Some things will remain niche. But it’s hard to imagine the dance game more democratized than Dance Central. For one, you don’t need a cumbersome peripheral to play, and the peripheral that it does require (the Kinect) isn’t exclusive to it. All of the motions are right there on the screen, and even if you do look silly (you will), it does resemble real dancing. There’s a much higher chance of everyone finding songs they enjoy or at least recognize. That’s the magic of dance music, I think—even if it’s not life-changing, there’s bound to be a beat you can enjoy on a visceral level. Pop lyrics go hand-in-hand with this: drinking, hooking up, having reckless fun that everyone comes out of un-scarred.
Which, to go back to pop music at large, is part of the reason why “Gangnam Style” exploded: despite, or because of, the language barrier. It became the most viewed video on YouTube over a year ago, and it’s still going strong at 1.9 billion views. (It is featured in both Dance Central and Just Dance.) I imagine people practicing the song over and over in preparation for an upcoming wedding where the DJ will inevitably play it. As people get accustomed to experiencing pop music via YouTube (the videos dominate the site’s Most Viewed Videos playlist), they become more willing to experience the club through their TV screen, rather than behind some cover charge.
The party can’t last forever. Music industry pundits claim the EDM bubble is set to burst any day now, and videogame pundits think the dance game craze has already peaked.
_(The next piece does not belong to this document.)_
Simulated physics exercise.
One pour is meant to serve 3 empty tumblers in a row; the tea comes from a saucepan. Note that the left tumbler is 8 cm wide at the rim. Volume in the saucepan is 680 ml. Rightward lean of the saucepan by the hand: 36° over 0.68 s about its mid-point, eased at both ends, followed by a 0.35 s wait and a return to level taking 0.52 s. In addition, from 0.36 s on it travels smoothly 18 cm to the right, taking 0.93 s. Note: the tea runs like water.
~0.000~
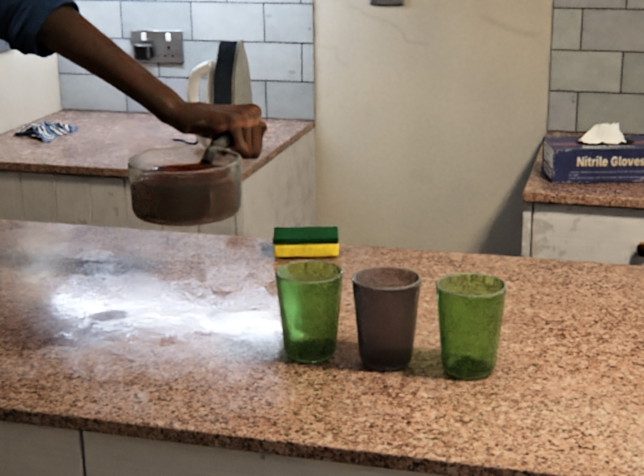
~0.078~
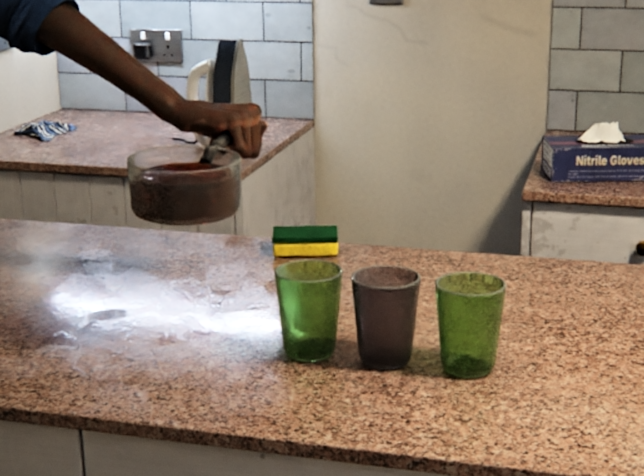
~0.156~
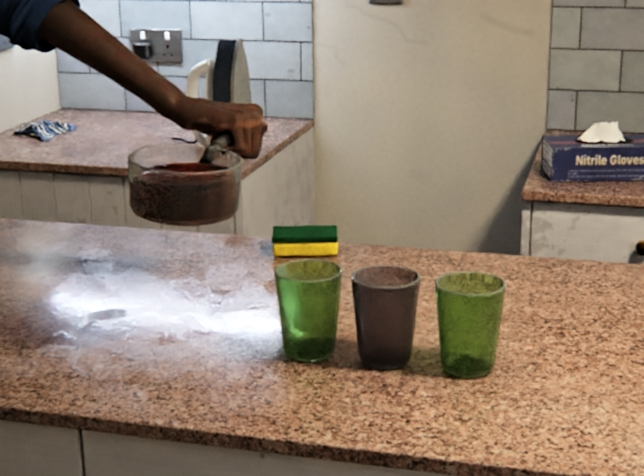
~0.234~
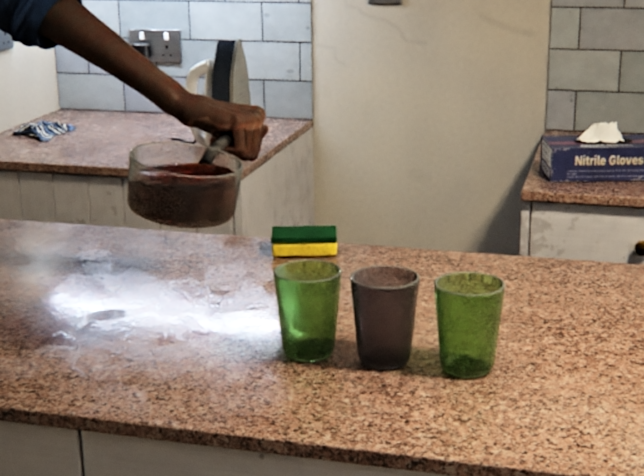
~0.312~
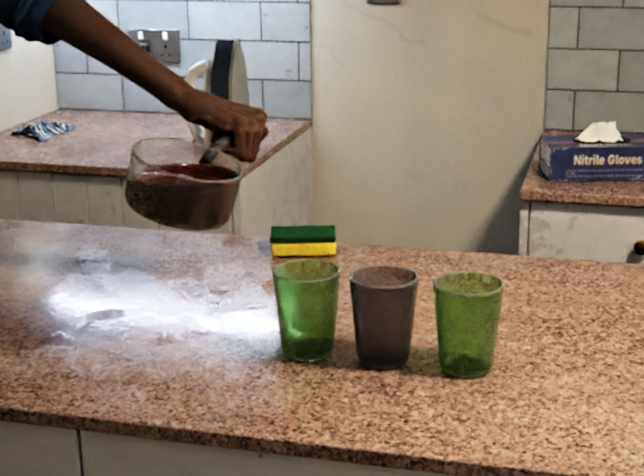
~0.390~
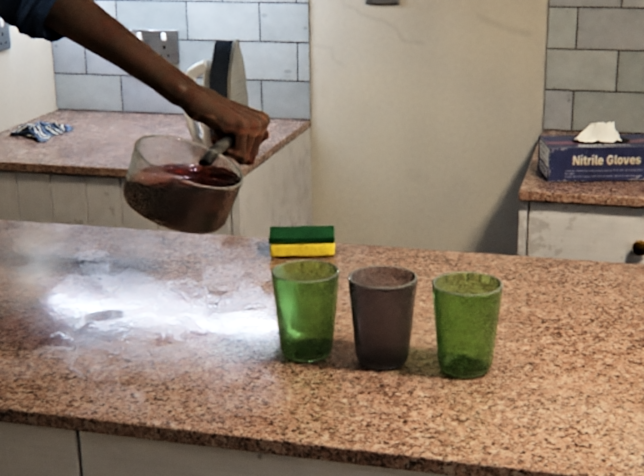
A hand holding a glass saucepan of dark reddish liquid gradually tilts it rightward above a speckled counter with three tumblers.
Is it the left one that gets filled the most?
No, the middle one gets the most.
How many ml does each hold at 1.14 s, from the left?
From the left: Around 20 ml, then around 110 ml, then around 0 ml.
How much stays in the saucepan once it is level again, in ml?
I'd say some 440 ml.
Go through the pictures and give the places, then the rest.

There are a ton of new, creative ways people are experimenting with music in games that don’t involve dancing. Harmonix may have stopped releasing new Dance Central 3 DLC, but its upcoming Fantasia: Music Evolved puts the player in the role of a conductor. I’m curious to see the new ways we interact with games as motion control technology improves. I just hope we keep dancing. Life’s too short to stop. As the great thinker Nicki Minaj has told us: “Get on the floor, floor, like it’s your last chance.” Indeed.